The other plants of the floor of the subalpine scrub are too well known to require any special mention. Formerly most likely the Ranunculus was far more common, but it can now only exist where secure from sheep. These have been pastured on Mount Fyffe for many years, and have completely changed the aspect of all the formations except those of rocks, the subalpine scrub, and the forest; in fact, up to 1,000 m. there is little, so far as the subalpine meadow is concerned, to point that it belongs to a lofty alpine range.

According to McKay* the Kaikoura Mountains are very young geologically—much younger, indeed, than the Southern Alps. Such a range might be expected to show signs of initial endemism, and this seems to be the case in regard to the Ranunculus, Cassinia, and perhaps Olearia coriacea, dealt with above.

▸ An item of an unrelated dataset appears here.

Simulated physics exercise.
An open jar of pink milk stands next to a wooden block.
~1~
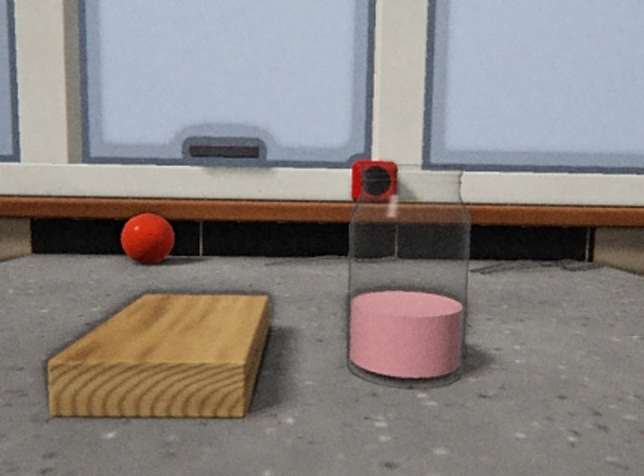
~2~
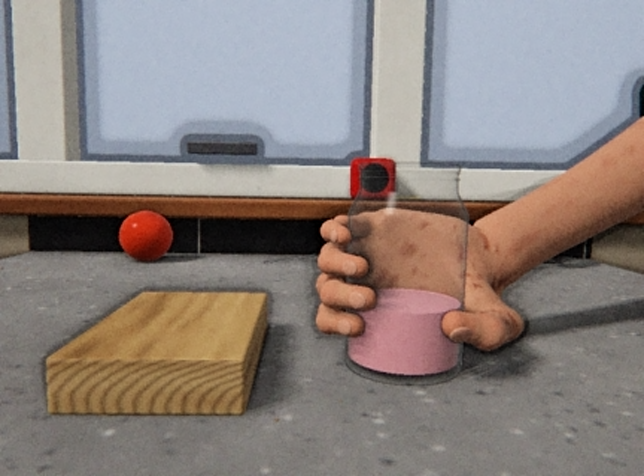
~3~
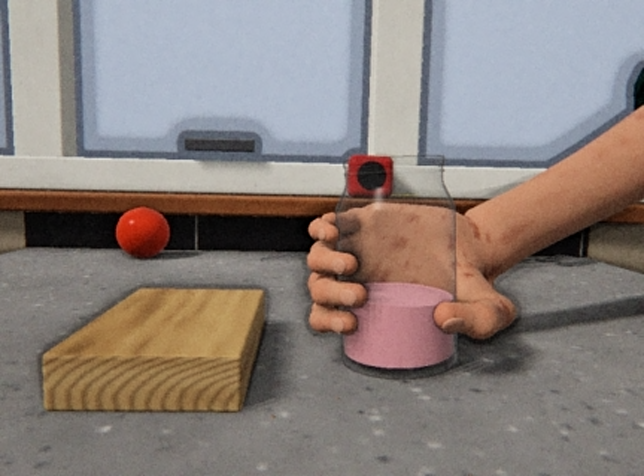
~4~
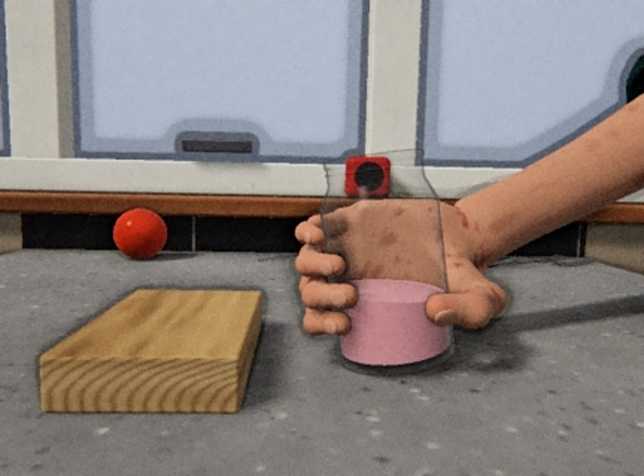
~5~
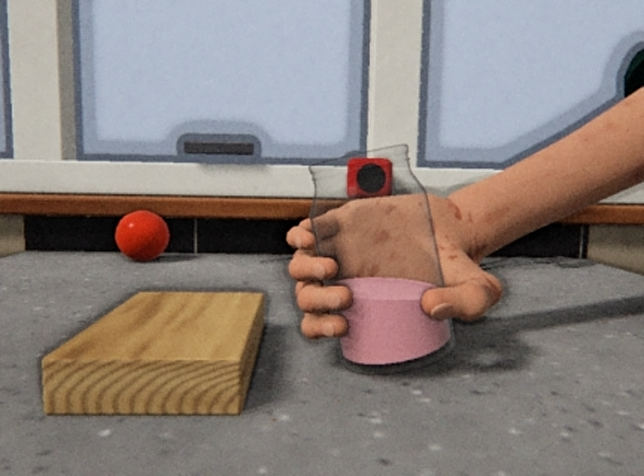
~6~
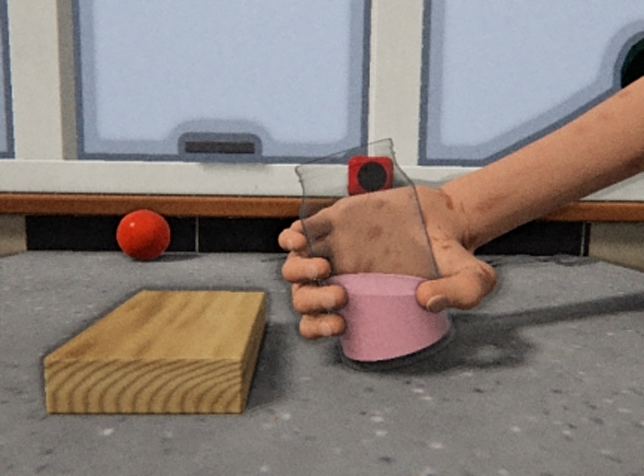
A hand reaches in from the right, grips a clear jar holding a pink layer at its base, and gradually tilts its top leftward towards a wooden block. The jar stands right of centre on a speckled grey surface, the block at left, with a red ball and a small red square object behind. Seen from slightly above, facing pale-framed panels, the view shifts very slightly.
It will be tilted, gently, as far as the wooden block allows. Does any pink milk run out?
The liquid will not escape at that angle.
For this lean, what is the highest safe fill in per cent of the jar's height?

On the other hand, relict endemism should, I take it, be absent, whereas the highly specialised Olearia insignis is peculiar to the Kaikouras, their foothills and environs. The remarkable Helichrysum selago also is perhaps a similar case. But before any statement of much worth can be made on this interesting subject, careful lists require to be made of the Kaikoura plants for comparison with similar lists from adjacent more ancient mountains.

[Footnote] * “On the Geology of Marlborough and South-east Nelson.” Reports of Geolog. Exploration during 1890–91, p. 5, 1892.